Reality for the Hüskers is the middle-American working class. It's the struggle to reconcile the grand, glowing American dream with the limiting economic truth of working class life. It's the fight to come to grips with the basic things like one's own hopes, responsibilities, sexuality. It's not so much a political approach as it is a moral, philosophical one.

"I write about what I know," says Mould, "and I'm not all that interested in politics. The things I talk about in my songs are probably the same things someone tells their best friend if they're lucky enough to have one. I think most people feel all the emotions we put on an album in a span of 48 hours. People have misconstrued the pessimism and anger in our songs. We're really the opposite of all that; we're not callous, insensitive people. But we're frustrated by the fact that most people seem to end up that way - hopeless, defeated. We're afraid of ending up that way ourselves, and that fear comes out in our songs."
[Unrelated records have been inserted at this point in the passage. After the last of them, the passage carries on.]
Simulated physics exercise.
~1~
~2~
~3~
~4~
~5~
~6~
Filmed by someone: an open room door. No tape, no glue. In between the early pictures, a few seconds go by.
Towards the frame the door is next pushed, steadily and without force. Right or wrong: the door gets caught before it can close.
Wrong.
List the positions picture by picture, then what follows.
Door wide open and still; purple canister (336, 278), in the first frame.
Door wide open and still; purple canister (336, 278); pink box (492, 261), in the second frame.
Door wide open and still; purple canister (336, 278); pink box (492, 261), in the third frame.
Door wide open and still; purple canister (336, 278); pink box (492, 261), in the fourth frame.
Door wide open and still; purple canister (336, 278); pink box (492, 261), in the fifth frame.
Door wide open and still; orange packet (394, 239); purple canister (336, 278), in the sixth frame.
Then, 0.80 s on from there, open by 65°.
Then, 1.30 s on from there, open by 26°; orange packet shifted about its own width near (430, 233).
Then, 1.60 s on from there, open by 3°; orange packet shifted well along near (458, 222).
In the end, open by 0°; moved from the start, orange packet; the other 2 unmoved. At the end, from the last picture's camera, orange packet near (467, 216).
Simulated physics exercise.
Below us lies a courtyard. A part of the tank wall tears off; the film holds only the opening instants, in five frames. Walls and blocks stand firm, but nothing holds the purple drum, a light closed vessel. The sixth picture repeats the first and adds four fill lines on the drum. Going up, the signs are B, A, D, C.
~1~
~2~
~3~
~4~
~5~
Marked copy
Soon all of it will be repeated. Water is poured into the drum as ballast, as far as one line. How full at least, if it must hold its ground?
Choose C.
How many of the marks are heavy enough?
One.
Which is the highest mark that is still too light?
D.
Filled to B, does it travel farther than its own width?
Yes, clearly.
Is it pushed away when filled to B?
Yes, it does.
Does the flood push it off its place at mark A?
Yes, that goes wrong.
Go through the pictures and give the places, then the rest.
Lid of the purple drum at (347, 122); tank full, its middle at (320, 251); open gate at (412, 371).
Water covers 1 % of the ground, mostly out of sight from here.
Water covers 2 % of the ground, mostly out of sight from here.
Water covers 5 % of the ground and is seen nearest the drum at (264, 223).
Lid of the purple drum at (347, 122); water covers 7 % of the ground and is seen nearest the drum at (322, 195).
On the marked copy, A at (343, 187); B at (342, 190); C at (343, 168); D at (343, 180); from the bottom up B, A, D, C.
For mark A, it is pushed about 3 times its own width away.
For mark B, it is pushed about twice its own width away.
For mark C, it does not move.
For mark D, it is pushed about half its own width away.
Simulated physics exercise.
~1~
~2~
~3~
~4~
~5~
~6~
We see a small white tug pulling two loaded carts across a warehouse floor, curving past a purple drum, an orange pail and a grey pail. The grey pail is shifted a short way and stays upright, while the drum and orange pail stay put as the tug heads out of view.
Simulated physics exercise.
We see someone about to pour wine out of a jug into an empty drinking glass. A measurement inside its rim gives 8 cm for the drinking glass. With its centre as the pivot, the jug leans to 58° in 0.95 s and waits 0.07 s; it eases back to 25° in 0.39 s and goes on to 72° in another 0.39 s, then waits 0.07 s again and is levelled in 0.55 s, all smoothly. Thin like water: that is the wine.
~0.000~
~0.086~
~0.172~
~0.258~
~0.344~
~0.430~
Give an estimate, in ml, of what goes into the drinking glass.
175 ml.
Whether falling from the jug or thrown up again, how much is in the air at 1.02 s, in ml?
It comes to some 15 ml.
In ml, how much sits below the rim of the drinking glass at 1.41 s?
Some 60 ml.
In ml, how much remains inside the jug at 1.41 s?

Mould, 23, moved to Minneapolis to attend college after growing up in a small New York state farming town. He met Hart in a record store, and along with Greg Norton, they formed Hüsker Dü in March of 1979. Onstage, Mould's a hulking, disquieting blur, red-faced from shrieking, sweat-soaked from sawing lethal jagged shards of steel with hs Flying V. Offstage, across the living room, he's soft-spoken and almost motionless, eyes trained downward, hands folded in his lap. He doesn't go out much, preferring to stay holed-up in his apartment with his roommate, watching television and writing.

Hart, 25, grew up in a blue collar suburb of Minneapolis - St. Paul. He's more outwardly engaging than Mould, but also more inclined towards hyperbole. Away from his kit he's considerably gentler than the man with the hiccupping bass drum and skin-thrashing fists, but no less driven. He wears his hair to his shoulders, cooks a lot, smokes pot even more, writes more still. His songs stand out as the prettier ones, and the reasons are plain: he's stuck on pop and he writes mostly on piano.

Bassist Norton, 25, writes little of the group's material, but it's impossible to imagine the group without him; he provides the melodic, eighth-note link between Hart's bashing and Mould's shreddding. He's the most reserved of the three, likely to pass up an interview to play poker or go fishing. He has, for some time, worn a handlebar moustache.

Together, the three Hüskers look very little like a rock'n'roll band. A rugby team, maybe, but a hardcore outfit, never. And they don't mind if they alienate the hardcore set with their appearance or message. They've levelled songs at the groupthink mentality, and they don't believe they nor the rest of the cream of the once hardfast set - Big Boys, Minutemen, Butthole Surfers, Meat Puppets - need the adoration of some narrowminded cult to survive.

"I don't think that crowd really liked us in the first place," says Mould. "I think they were only interested in us because The Dead Kennedys kept talking about us. I hope we're drawing some people away from hardcore now. You see, it used to be okay to like the Sex Pistols and The Ramones, but it was okay to like The dB's, too. That's all changed now. To those people, hardcore is all that matters - nless of course it's heavy metal - so there's a whole new set of rules, a whole new etiquette to live by. It's really hypocrisy."

Hart: "Anarchy, man: look like me.". "The easiest thing to do," Mould continues, "is to play up to that. So kids, just get your name in Thrasher and Maximum Rock'n'Roll, record your album in a trashcan and you'll sell 10,000 records in three months."

'Zen Arcade' will, of course, sell far beyond that number. Sales and critical accolades have increased with each of the Hüskers' major releases; last year's 'Metal Circus' EP landed on mny year-end best lists on both sides of the Atlantic and their 45 cover of 'Eight Miles High' recently cracked the British indie charts. Still, the band isn't much fazed by all that, sees no need to cash in quick. They turned down a European trip last spring in order to headline their own overseas tour in early '85. With the follow-up to 'Zen Arcade', ('New Day Rising') already in the can awaiting an SST release after Christmas, Hüsker Dü is taking the summer off to barbecue, watch TV, fish and write. Pretty dull stuff for rock stars.

"That frantic, over-the-edge rock'n'roll lifestyle is a myth that a lot of people out there are wasting a lot of energy trying to live up to," Hart muses. "We've never felt like we had to stop eating or take strange drugs to be creative. We don't feel like we have to die tragic, early deaths to be considered important. I'm a musician, not a fuckin' stock car racer."